What is the role of human rights in this division between politics and the political? Right claims reinforce rather than challenge established arrangements. The claimant accepts the established power and distribution orders and transforms the political claim into a demand for admission to the law. The role of law is to transform social and political tensions into a set of solvable problems regulated by rules and hand them over to rule experts. The rights claimant is the opposite of the revolutionaries of the early declarations, whose task was to change the overall design of the law. To this extent, his actions abandon the original commitment of rights to resist and oppose oppression and domination. The ‘excessive’ subjects, who stand for the universal from a position of exclusion, have been replaced by social and identity groups seeking recognition and limited redistribution.

In the new world order the right-claims of the excluded are foreclosed by political, legal, and military means. Economic migrants, refugees, prisoners of the war on terror, the sans papiers, inhabitants of African camps, these ‘one use humans’ are the indispensable precondition of human rights but, at the same time, they are the living, or rather dying, proof of their impossibility. Successful human rights struggles have undoubtedly improved the lives of people by marginal rearrangements of social hierarchies and non-threatening redistributions of the social product. But their effect is to depoliticize conflict and remove the possibility of radical change.

We can conclude that human rights claims and struggles bring to the surface the exclusion, domination and exploitation, and inescapable strife that permeates social and political life. But, at the same time, they conceal the deep roots of strife and domination by framing struggle and resistance in the terms of legal and individual remedies which, if successful, lead to small individual improvements and a marginal rearrangement of the social edifice.

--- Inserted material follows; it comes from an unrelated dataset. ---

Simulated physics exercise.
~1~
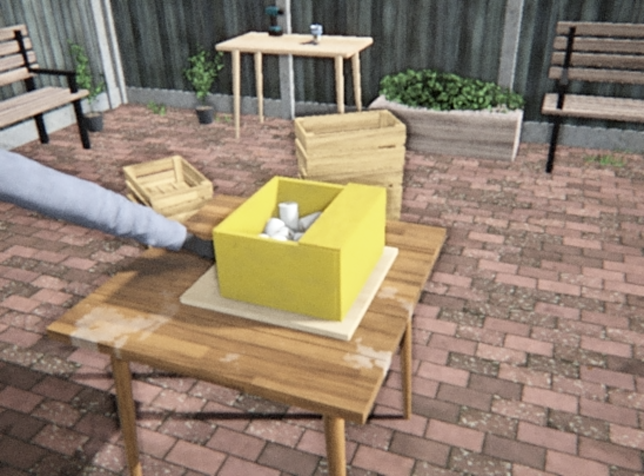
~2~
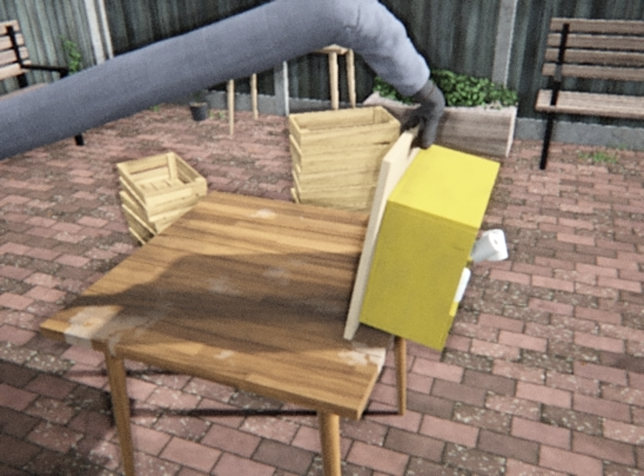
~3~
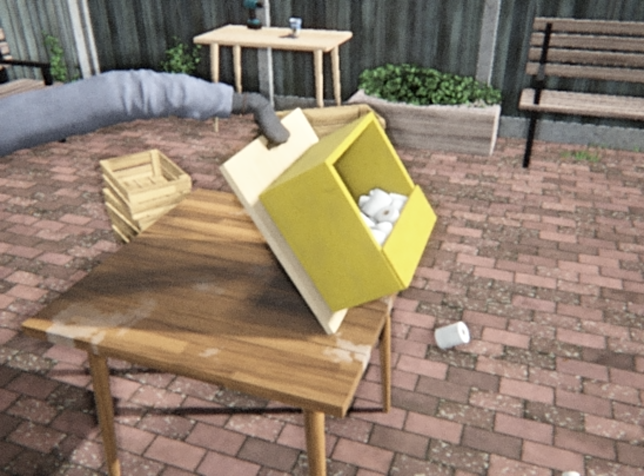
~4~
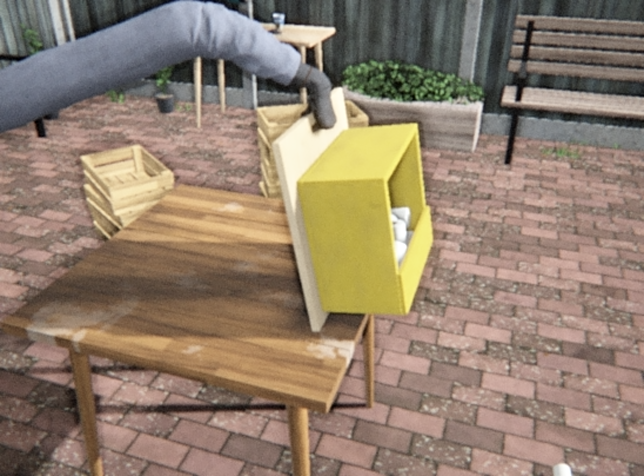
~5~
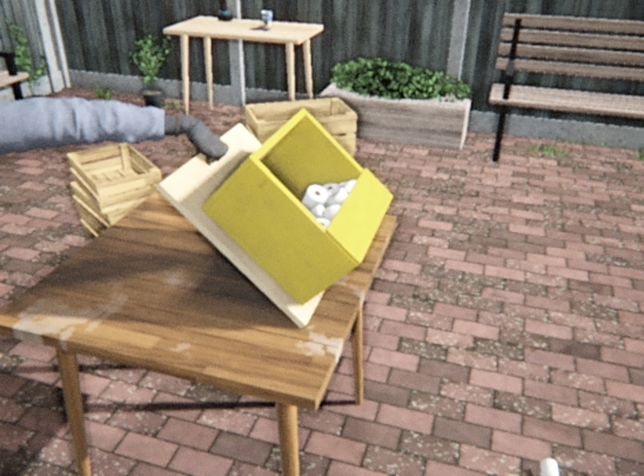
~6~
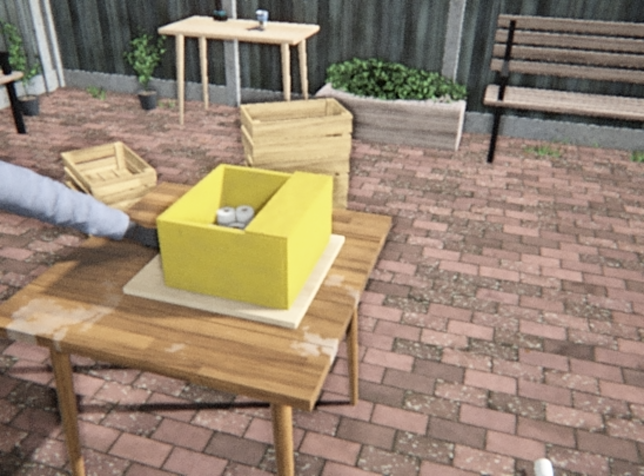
A gray-sleeved arm tipped up the left side of a board holding a yellow container of white paper rolls, spilling some onto the brick patio, then lowered it partway, raised it again, and finally set it flat on the wooden table with rolls still inside.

Can human rights reactivate a politics of resistance? The intrinsic link between early natural rights, (religious) transcendence, and political radicalism opened the possibility. It is still active in parts of the world not fully incorporated in the biopolitical operations of power. But only just. The metaphysics of the age is that of the deconstruction of essence and meaning, the closing of the divide between ideal and real, the subjection of the universal to the dominant particular. Economic globalization and semiotic monolingualism are carrying this task out in practice; its intellectual apologists do it in theory. The political and moral duty of the critic is to keep the rift open and to discover and fight for transcendence in immanence.

  1. Karl Marx, Capital, Volume One (Harmondsworth: Penguin, 1976), 280.
  2. Giorgio Agamben, Homo Sacer: Sovereign Power and Bare Life (Stanford University Press, 1998), 121.
  3. Chantal Mouffe, On the Political (London: Routledge, 2005), 8–9.
  4. Jacques Rancière, Disagreement. trans. Julie Rose (Minneapolis: University of Minnesota Press, 1998); “Who is the Subject of the Rights of Man?” in “And Justice for All?” Ian Balfour and Eduardo Cadava, special issue, eds., South Atlantic Quarterly, 103, no. 2–3 (2004), 297.